Sitting at the bar in Taisho Yakitori on St. Mark's Pl. and watching the spectacle in the open kitchen is a great pleasure to me. I love the endless and repetitive shouting of the cooks and wait staff. Flamboyant cooks prepare truly flaming stir fries, or more carefully cook egg concoctions in distinctive frying pans with vertically attached handles (to best use Japan's notoriously limited space?) to a seemingly less than salmonella safe half-doneness. Next to them a couple bored looking sous-chef-ish kids tend the yakitori (skewered grilled meats and vegetables), spraying them occasionally with water bottles.
The last visit I paid to Taisho was in the expanded location actually, a few doors down from the original and new enough for the kitchen not to be entirely caked with black and ingrained with the smokiness of homestyle Japanese cooking. Still, no foofy sushi smell here. I suppose it was way un-hip of me not to wait on a long line to sit in the older room, but I was hungry.

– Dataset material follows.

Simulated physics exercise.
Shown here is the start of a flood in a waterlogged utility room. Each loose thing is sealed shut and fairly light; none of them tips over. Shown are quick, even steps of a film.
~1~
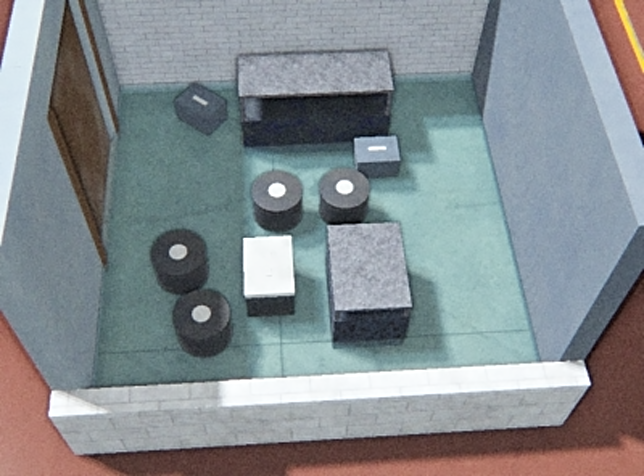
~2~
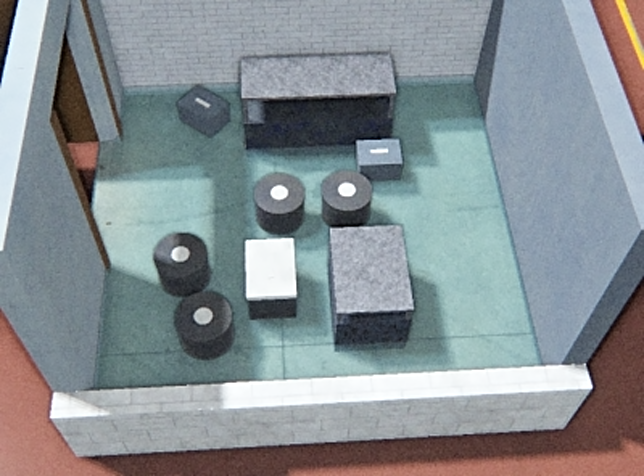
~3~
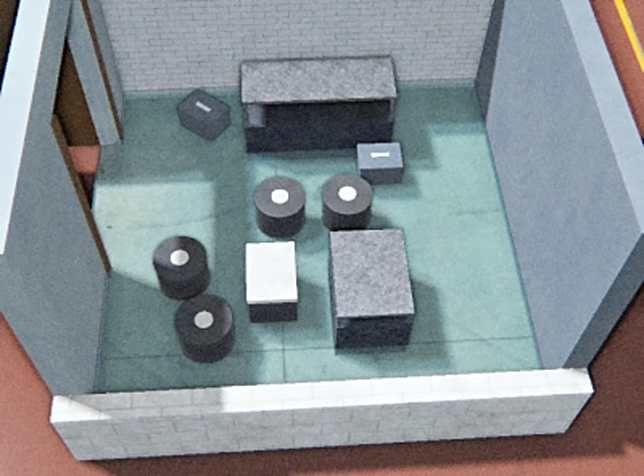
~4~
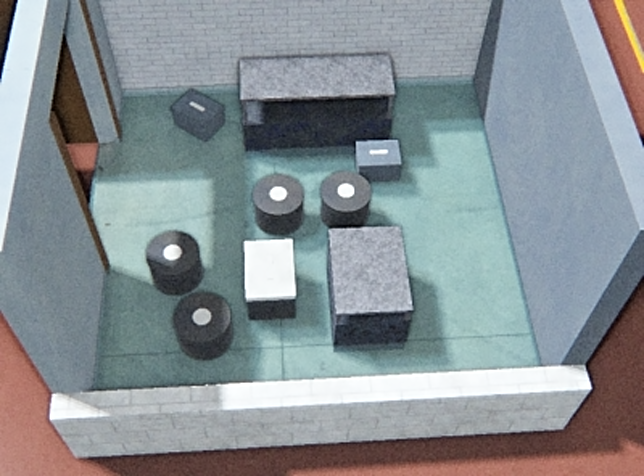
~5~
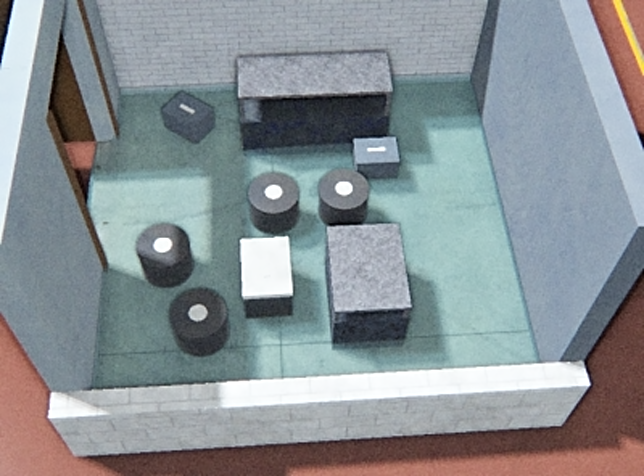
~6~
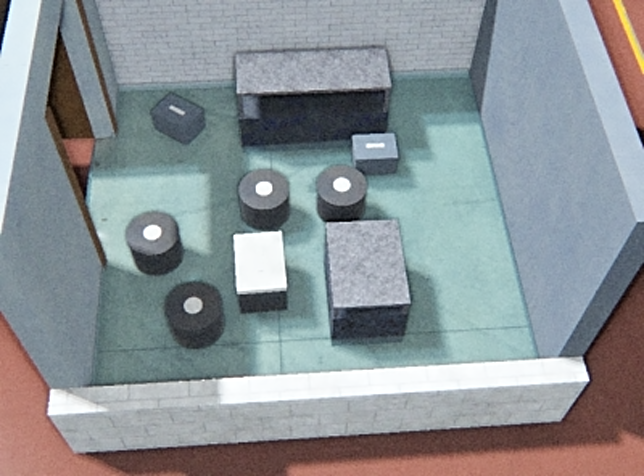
A wooden door on the left opens in a waterlogged utility room, then a dark round tub and a dark tote drift slightly left among dark blocks and other round tubs, some of which also shift slightly.
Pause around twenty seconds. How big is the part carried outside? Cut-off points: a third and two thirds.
No less than two thirds.
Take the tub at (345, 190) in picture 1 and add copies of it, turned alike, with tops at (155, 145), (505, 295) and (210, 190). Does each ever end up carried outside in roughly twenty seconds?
Here's how it goes, in order: Gets out, then does not get out, then gets out.
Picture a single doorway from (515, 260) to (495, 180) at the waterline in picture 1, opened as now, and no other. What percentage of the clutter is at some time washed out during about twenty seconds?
About 40 percent.
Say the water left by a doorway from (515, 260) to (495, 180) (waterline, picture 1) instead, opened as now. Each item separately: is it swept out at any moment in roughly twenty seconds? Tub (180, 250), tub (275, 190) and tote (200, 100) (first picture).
Going through them in turn: Remains behind; escaped; remains behind.
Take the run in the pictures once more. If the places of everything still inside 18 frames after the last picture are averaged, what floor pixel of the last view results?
Average floor point: Approx. (171, 181).
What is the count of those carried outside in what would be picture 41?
I count 7.
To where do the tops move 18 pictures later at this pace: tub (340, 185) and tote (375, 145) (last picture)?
About (178, 154) and (229, 156).
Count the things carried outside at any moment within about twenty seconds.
By my reckoning the answer is 7.
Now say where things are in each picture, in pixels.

But I am not here now to sing the praises of Taisho or even yakitori in general, though they are both most deserving of it. Today, I marvel at a more mysterious item of Japanese cuisine: the bonito flake. These curly flakes are shavings of dried fish. Think prosciutto meets a wood plane. Upon close inspection they even show a grain pattern reminiscent of wood. And they are delicious. Wide ranging in function, they serve as the basis for the most important stock in Japanese cooking and they appear as a topping on many dishes, including takoyaki (octopus balls), glued atop by streams of mayonnaise. (Someone call the cornoner!) But again, the flavor and versatility of bonito flakes is not my topic. I come to the point. It is of the indescribable motion that these take on when heated that I write. Placed on a hot dish, say a rice bowl of sorts, they become animated by the heat from below causing them to twist and dance. It's the trippiest thing to watch. It's like the heat patterns you see on the surface of a hot asphalt road, but condensed a smaller scale. A bonsai sized oasis, a delusion of bonito, kinetic, physical, Brownian almost, right there waiting to be eaten. Sigh, what a thing of beauty, the bonito flake. I decided if I ever go into computer animation, my great work will be to model the motion of a sprinkling of bonito flakes over rice. I will win awards.